City Amends Wells Fargo Lawsuit

584

Three months after a judge tossed Baltimore City’s lawsuit against Wells Fargo, City Solicitor George Nilson announced the filing of a second complaint.    

The city maintains its initial claim – that African-American borrowers pay more in fees and interest rates for refinances and home loans and alleges Wells Fargo’s lending practices prompted harmful foreclosures in Baltimore. But Nilson said the amended complaint gives more specifics than the first lawsuit, which was filed in January 2008 at the request of Maryland District Judge J. Frederick Motz.

“Our purpose in bringing this lawsuit remains the same as it always has been,” City Solicitor George Nilson said in a statement. “We intend to expose Wells Fargo’s illegal, discriminatory practices to the light of day in a court of law. We want to make sure Wells Fargo reforms its lending practices, and takes specific, constructive steps to assist the City in repairing the damage caused by the many unnecessary foreclosures its irresponsible practices caused.”

To Wells Fargo’s denial, the lawsuit claims the $1.2 trillion company knew or should have known its lending practices would lead to foreclosure, but went through with the transactions in order to profit on Wall Street. The complaint details 30 African-American neighborhoods that have incurred damages, such as vacancies, allegedly as a result of Wells Fargo’s discriminatory lending practices.
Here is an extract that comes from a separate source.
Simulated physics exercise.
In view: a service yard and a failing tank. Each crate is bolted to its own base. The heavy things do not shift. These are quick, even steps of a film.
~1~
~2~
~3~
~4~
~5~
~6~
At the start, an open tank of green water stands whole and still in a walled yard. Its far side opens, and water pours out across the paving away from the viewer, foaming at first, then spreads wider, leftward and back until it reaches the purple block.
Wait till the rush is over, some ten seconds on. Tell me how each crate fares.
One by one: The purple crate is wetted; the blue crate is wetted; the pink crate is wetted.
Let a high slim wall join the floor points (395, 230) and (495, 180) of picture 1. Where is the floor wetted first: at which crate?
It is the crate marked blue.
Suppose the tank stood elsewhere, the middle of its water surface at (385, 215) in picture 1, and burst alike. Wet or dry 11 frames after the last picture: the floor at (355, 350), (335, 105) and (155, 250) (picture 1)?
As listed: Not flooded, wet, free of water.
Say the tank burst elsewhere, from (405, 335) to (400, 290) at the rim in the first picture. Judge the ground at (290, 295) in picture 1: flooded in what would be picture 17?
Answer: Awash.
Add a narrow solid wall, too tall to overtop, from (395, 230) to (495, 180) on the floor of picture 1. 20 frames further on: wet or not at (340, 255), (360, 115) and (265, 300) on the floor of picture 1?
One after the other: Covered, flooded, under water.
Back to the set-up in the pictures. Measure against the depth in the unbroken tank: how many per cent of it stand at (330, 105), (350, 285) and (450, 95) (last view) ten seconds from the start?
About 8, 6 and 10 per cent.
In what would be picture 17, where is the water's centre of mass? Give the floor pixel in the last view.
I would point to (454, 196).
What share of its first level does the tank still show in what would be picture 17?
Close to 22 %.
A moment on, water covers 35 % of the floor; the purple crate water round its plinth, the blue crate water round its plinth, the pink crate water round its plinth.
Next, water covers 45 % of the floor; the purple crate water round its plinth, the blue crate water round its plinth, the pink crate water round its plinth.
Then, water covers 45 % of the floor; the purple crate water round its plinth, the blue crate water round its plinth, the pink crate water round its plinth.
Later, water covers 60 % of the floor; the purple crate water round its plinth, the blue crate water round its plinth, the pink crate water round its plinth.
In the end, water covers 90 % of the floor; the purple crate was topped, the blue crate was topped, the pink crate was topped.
"From the beginning, we have consistently maintained that Baltimore's economic problems could not be attributed to the small number of foreclosures Wells Fargo has done in Baltimore," Wells Fargo co-president Cara Heiden said in a statement in January. Wells Fargo officials declined to speak to AFRO.

By relying on testimony from former Wells Fargo employees and statistical data outlining the disproportionate number of foreclosures in Black neighborhoods, the complaint intends to show the city has suffered from property tax revenue loss.

“Wells Fargo provided loans on subprime terms to borrowers who would have qualified for prime loans and made the price higher,” Nilson told the AFRO. “The end result was to produce significantly higher for rates for Blacks than others.”

City officials began their investigation into Wells Fargo’s practices in 2007. If the city wins, Nilson said he would like to see some of the families who he said suffered receive financial compensation. But at the very least, he said the lawsuit has forced the company to change their discriminatory behavior. However, Heiden said her company has always treated all of its borrowers fairly.

"Wells Fargo's long-standing vision is to help all of our customers succeed financially,” she stated. “That includes lending fairly and responsibly to people across the credit spectrum who want to achieve the dream of homeownership and have the ability to repay their loans."